CL: Yeah because, sometime I listen to songs I enjoy today, and I’m wondering, am I going to be playing Aint No Fun if I have a 3-year-old daughter?

A: And Late Praise is completely a snapchat of this timeframe in my life, and working with OGG, and living where I live, and living how I live and doing what I do… these projects before the albums are definitely screenshots [too] because everything is about to fucking change. I want to be able to look back and be like, damn. Because my timeline goes back through “what was I doing musically at that point?” Because all I really had before was hockey and then I broke my back skating –all this crazy shit happened– so I couldn’t really play anymore, and I chose not to because I was petrified of fucking up my back, so I found a guitar in the garage and I never really had a passion for anything aside from skating and hockey, until music came around.

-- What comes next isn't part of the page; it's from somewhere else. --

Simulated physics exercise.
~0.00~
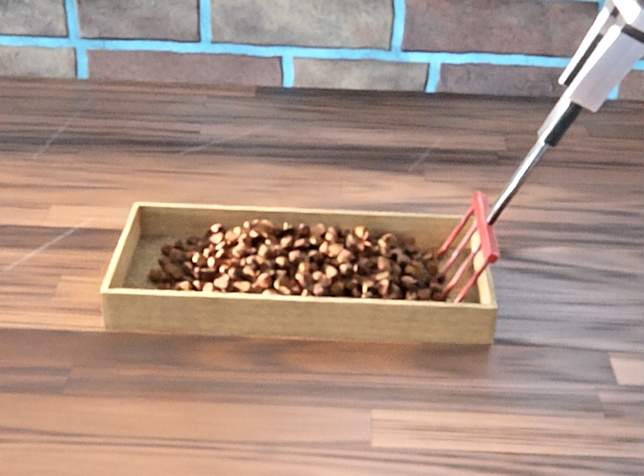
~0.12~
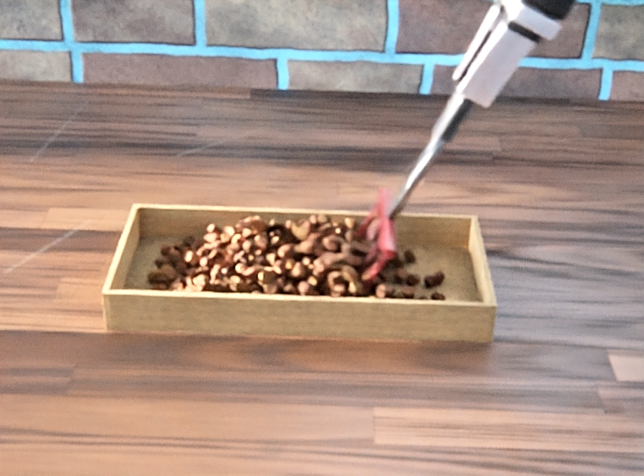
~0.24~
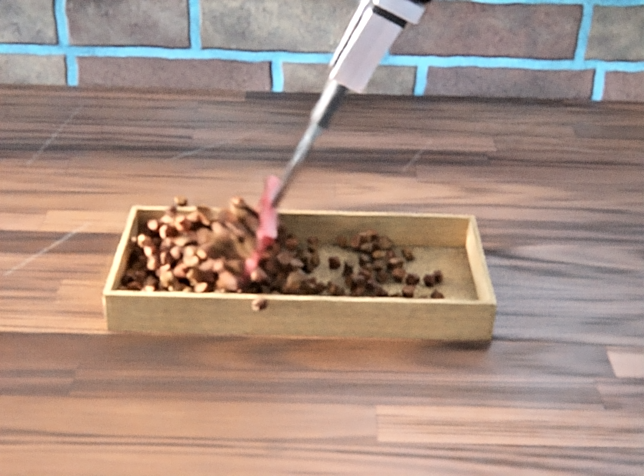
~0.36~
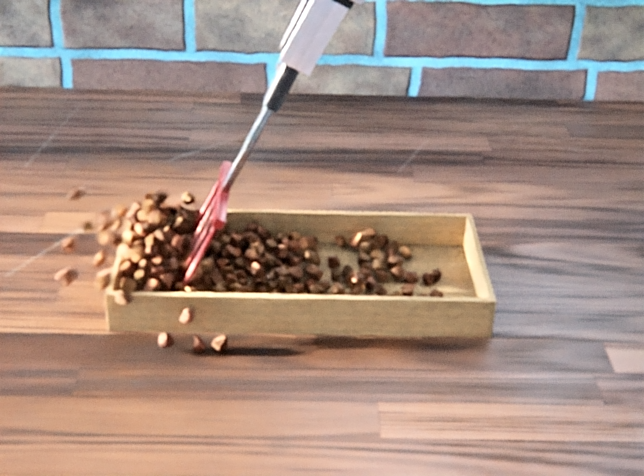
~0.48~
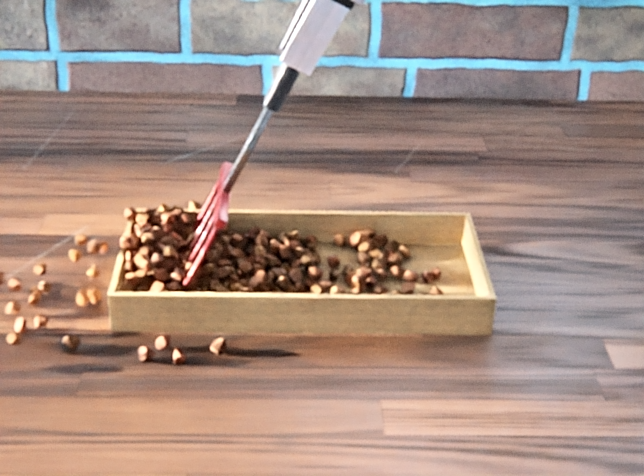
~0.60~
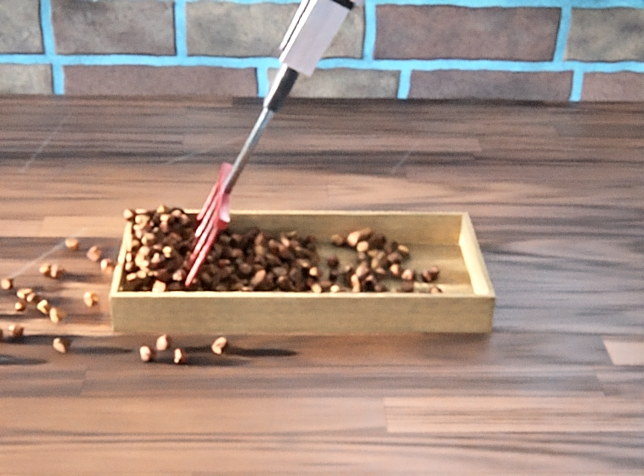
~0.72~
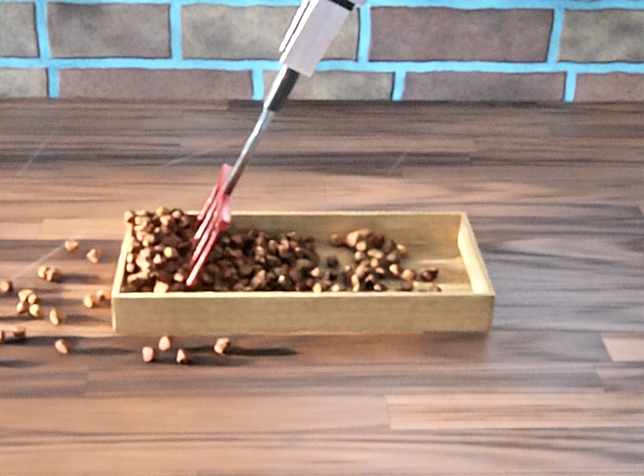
A robot arm with a white and dark casing and a thin metal shaft holds a small red rake at the right end of a shallow wooden trough, seen from the front and slightly above. The trough sits on a streaked brown wooden table before a stone-block wall with bright blue joints, and holds a heap of brown pellets. The rake sweeps left, piling the pellets up and leaving some behind. Near the left end it stops, and pellets spill over the end and front. They scatter and settle on the table, while most remain in the trough beside the still rake.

I guess it was just really for me more than anything else was, so I felt that shit and I understood it because I never really did well in school as far as grades or show up –I just fucking hated that shit, but I always was at band practice, I was always at shows, so I just think the way I perceive things is different than most people. I think that’s more understandable now because it’s been explained through different [projects]. It makes more sense. Where I’m at now, musically, is crazy, and the next step is the fucking full length, and that’s why having that arsenal… you know, like, one of the biggest songs on the project, I made it four years ago. Mixed and mastered it 4 years ago, haven’t touched, and now it’s going to be on the album, which is called And the Villains Keep Winning.